Passum ABC fjp | Passus ms. e
quicquid | inquid p
efluxerit ABC f | effluxerit ejp
{efluxerit} add. et p
autem | arabice ms. e | om. f
patiendo AB | paciendo fjp | petendo C e
fit | fuit j
et cetera om. fj


Translation:

Passum, Isidore says, is whatever is pressed out from raisins {lit. "spread out", i.e. dried grapes} and runs off.
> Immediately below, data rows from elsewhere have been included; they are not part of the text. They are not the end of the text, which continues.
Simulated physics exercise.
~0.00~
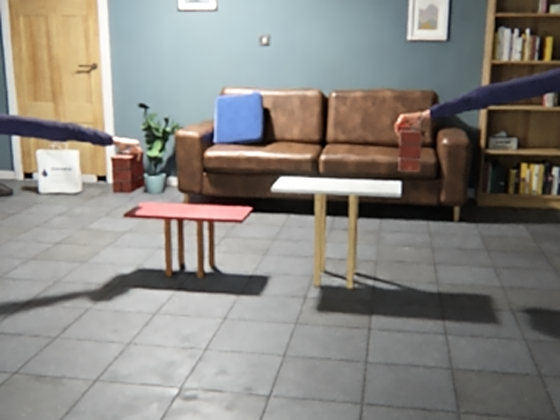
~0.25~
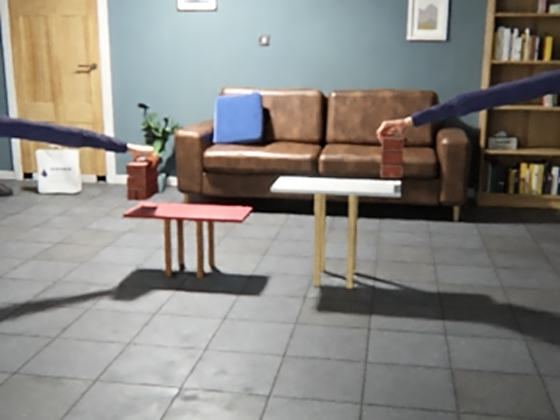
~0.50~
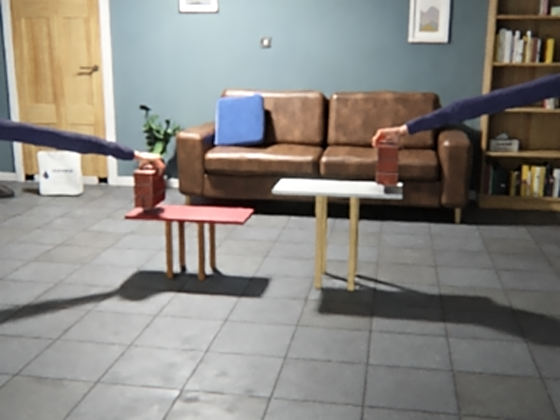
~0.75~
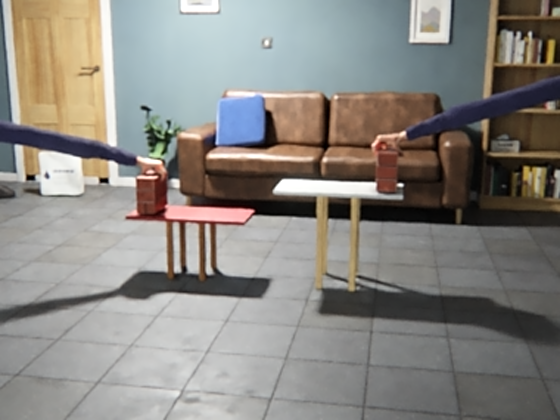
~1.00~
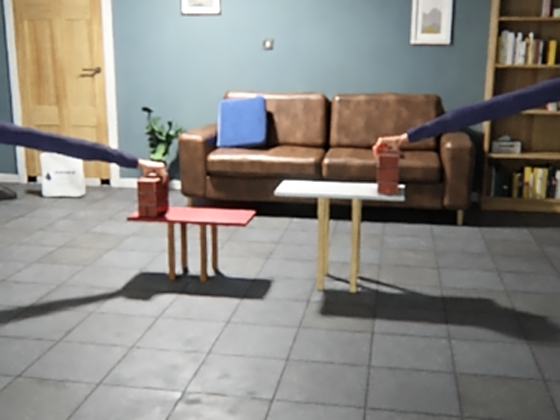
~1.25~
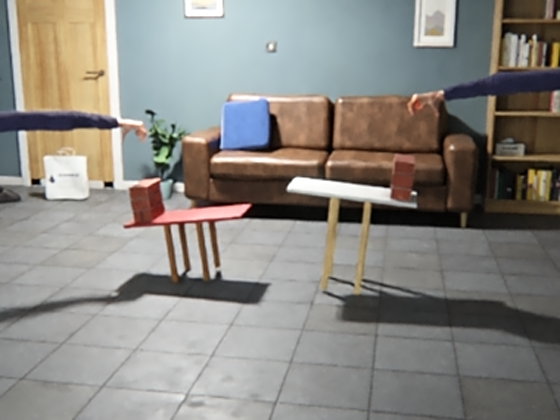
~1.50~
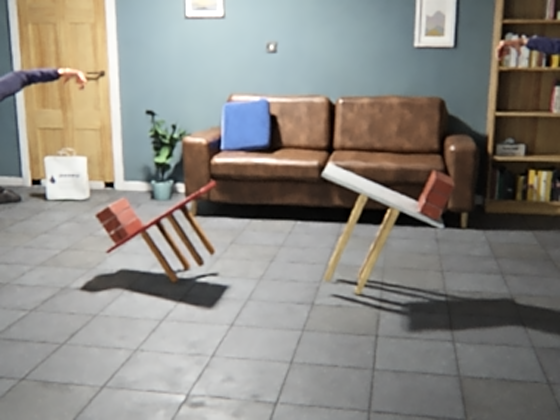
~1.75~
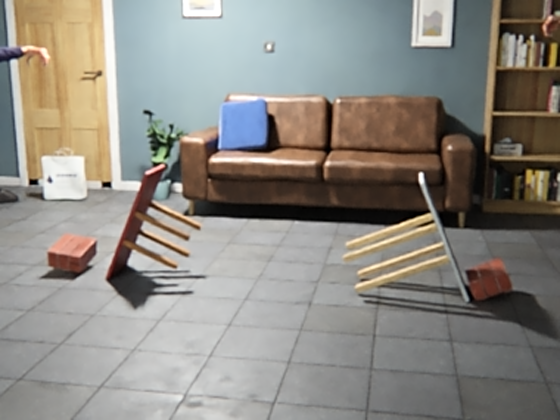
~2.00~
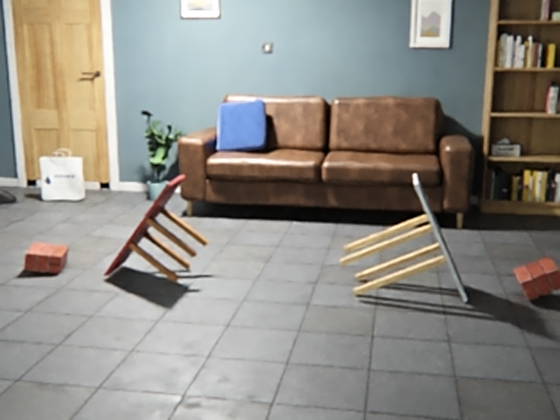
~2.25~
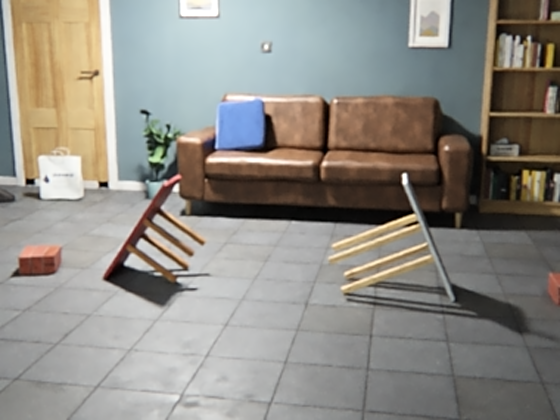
Two dark-sleeved arms reach in from opposite sides of a living room, seen from the front by a slightly swaying camera, each holding a block of red bricks. A low red plant stand is at left and a taller white one at right, on grey tiles before a brown leather sofa with a blue cushion. The hands lower the bricks onto the outer ends of the two tops, then let go and draw back. Both stands tip outward, and the bricks slide off onto the floor. The stands end tipped over with their legs pointing inward, the bricks lying beyond them on either side.
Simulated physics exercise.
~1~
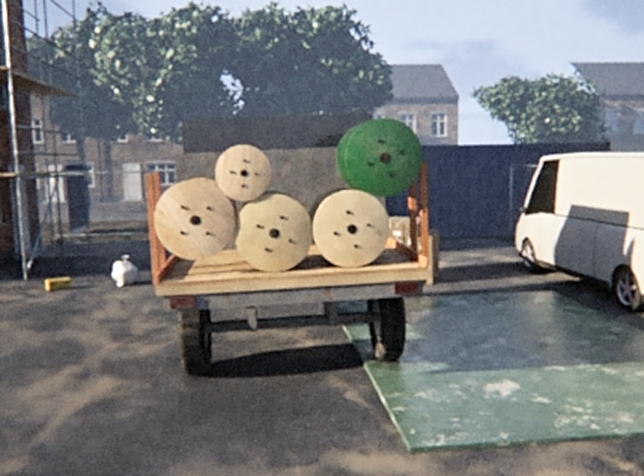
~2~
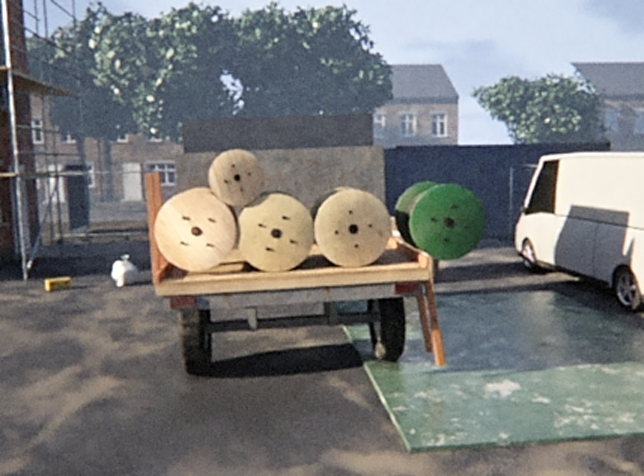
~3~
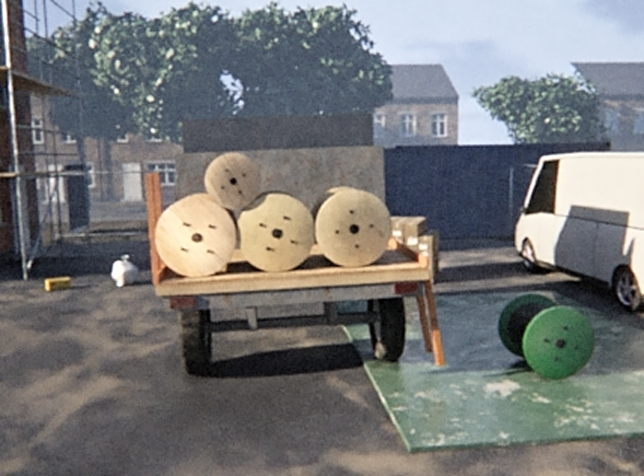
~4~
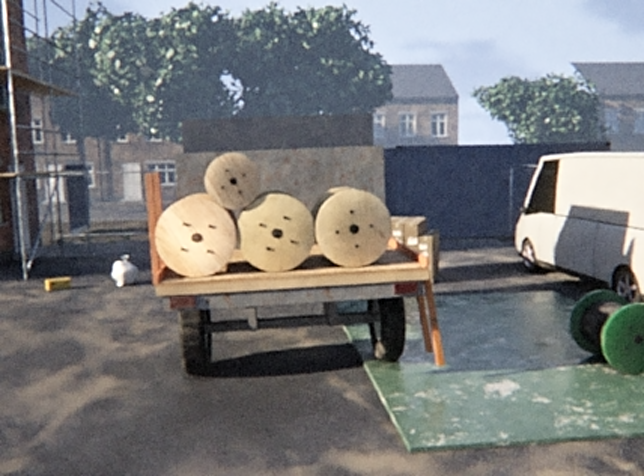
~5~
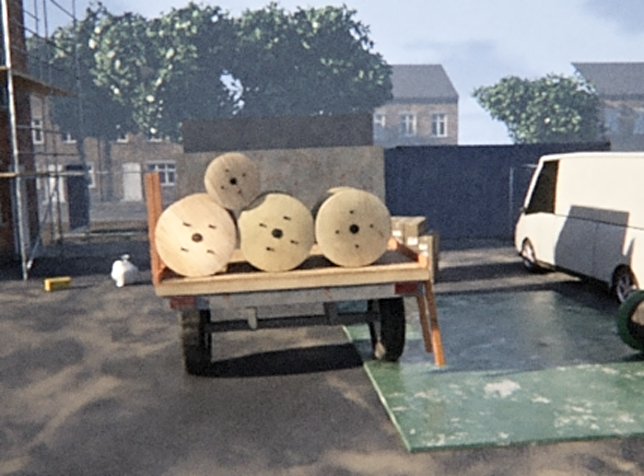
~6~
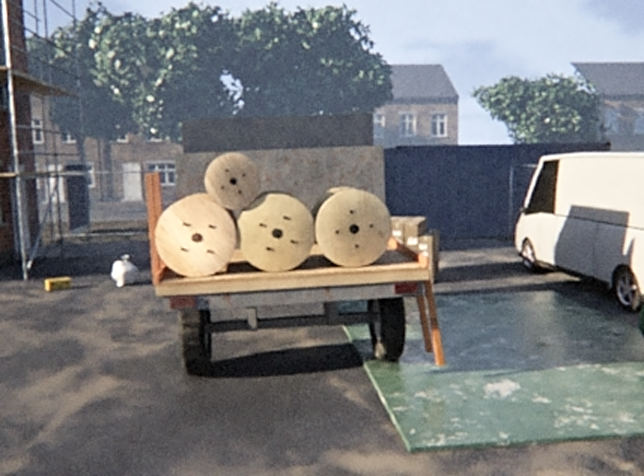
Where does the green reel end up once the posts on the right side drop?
It ends up on the ground to the right of the lorry, having come off the right side of the deck and rolled away to the edge of the view.
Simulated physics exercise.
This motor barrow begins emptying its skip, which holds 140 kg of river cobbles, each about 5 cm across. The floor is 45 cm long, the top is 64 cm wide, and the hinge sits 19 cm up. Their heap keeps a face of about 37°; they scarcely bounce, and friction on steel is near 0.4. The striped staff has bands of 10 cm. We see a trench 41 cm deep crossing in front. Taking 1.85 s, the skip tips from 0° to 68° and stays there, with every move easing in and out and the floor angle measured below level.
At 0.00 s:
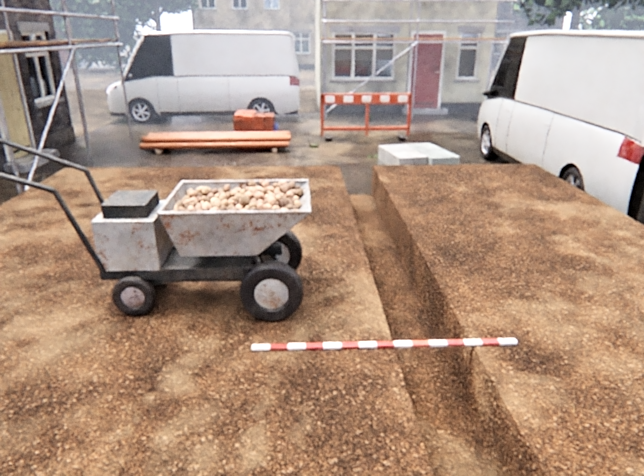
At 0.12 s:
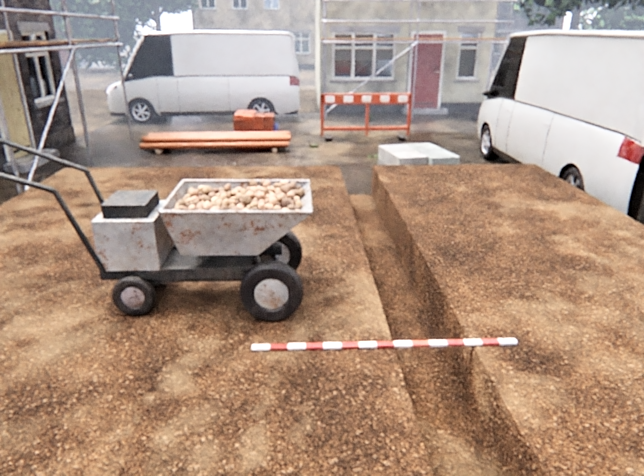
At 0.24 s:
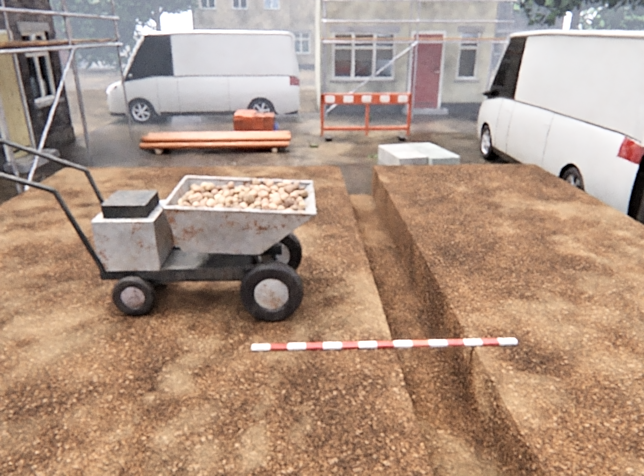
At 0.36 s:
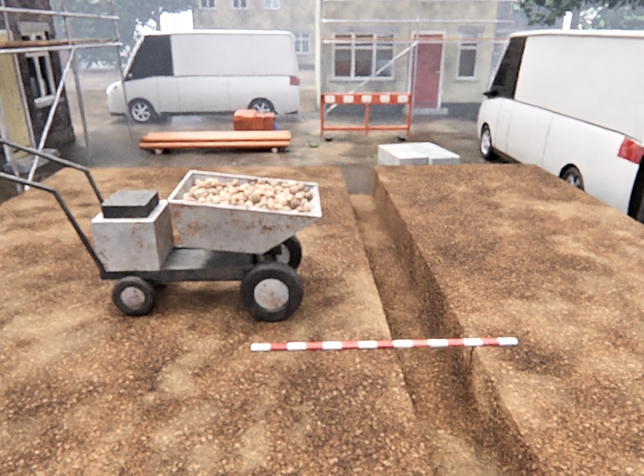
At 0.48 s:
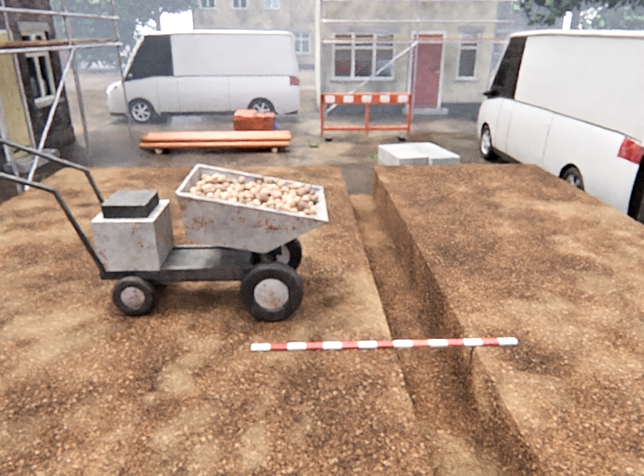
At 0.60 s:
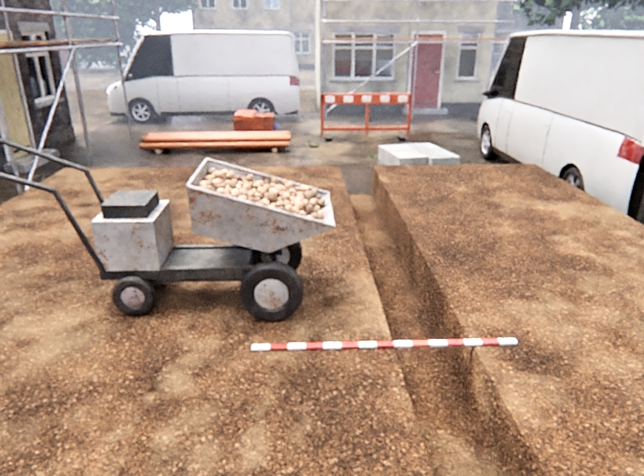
On a hazy street worksite of bare brown earth, seen from slightly above, a narrow trench runs away from the viewer. A grey motor barrow with black wheels stands at left, its skip full of pale rounded stones, with a red-and-white staff across the trench, white vans and an orange-and-white barrier behind. The skip slowly tilts rightward, its left end rising, while the barrow and view stay still.
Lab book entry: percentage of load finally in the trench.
Approx. 95 percent.
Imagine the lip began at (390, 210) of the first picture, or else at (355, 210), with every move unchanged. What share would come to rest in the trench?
Roughly 50 percent for the first, and 95 percent for the second.
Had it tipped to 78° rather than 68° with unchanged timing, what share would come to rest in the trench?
Roughly 75 per cent would end in the trench.
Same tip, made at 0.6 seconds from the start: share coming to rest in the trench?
In that case some 100 per cent.
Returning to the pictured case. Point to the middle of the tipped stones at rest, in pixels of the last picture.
At about pixel (410, 336) in the last view.
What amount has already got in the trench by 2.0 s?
Some 55 per cent of the load by that point.
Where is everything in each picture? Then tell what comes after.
In the first picture, the skip is at 0°, its lip at (311, 212); the top of the load is at (259, 188).
In the second picture, the skip is at 1°, its lip at (312, 212); the top of the load is at (259, 189); the stones move at 0.1 m/s on average.
In the third picture, the skip is at 3°, its lip at (316, 214); the top of the load is at (243, 189); the stones move at 0.2 m/s on average.
In the fourth picture, the skip is at 7°, its lip at (321, 217); the top of the load is at (213, 188); the stones move at 0.3 m/s on average.
In the fifth picture, the skip is at 11°, its lip at (328, 221); the top of the load is at (211, 181); the stones move at 0.4 m/s on average.
In the sixth picture, lip at (335, 226), floor tilted 17°, highest stones at (219, 176); the stones move at 0.4 m/s on average.
After 1.4 s the floor is at 57°; 98 % in the skip, 2 % short of the trench; the foremost stones are at (377, 272).
After 2.0 s the floor is at 68°; 36 % in the skip, 9 % short of the trench, 55 % in the trench; the foremost stones are at (435, 338).
After 2.3 s the floor is at 68°; 9 % in the skip, 9 % short of the trench, 82 % in the trench; the foremost stones are at (437, 337).
After 4.2 s the floor is at 68°; 0 % in the skip, 5 % short of the trench, 95 % in the trench; the foremost stones are at (435, 333).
For this reason it is named from patior / passus {i.e. "to suffer"}, because the well dried grape is pounded and boiled down {i.e. "suffers"}, and from this raisin wine is produced, etc.


Commentary:

Passum:
Simon offers a near-verbatim quote from Isidore of Seville’s Etymologiae, 20, 3, 14, Oxford edition (1911) [[1]]. It is a typically Isidorean fanciful etymology built on phonetic similarity and some faintly connected semantic free association. Latin passum {sc. vinum "raisin wine"} is the neuter form of passus, and it serves as the past participle of patior {“to suffer”} but here more relevantly it is also the past participle of the verb pando meaning "to spread out, unfold; throw open, dry", reflecting the practice that grapes were dried in the sun laid out in the open in a spread out fashion.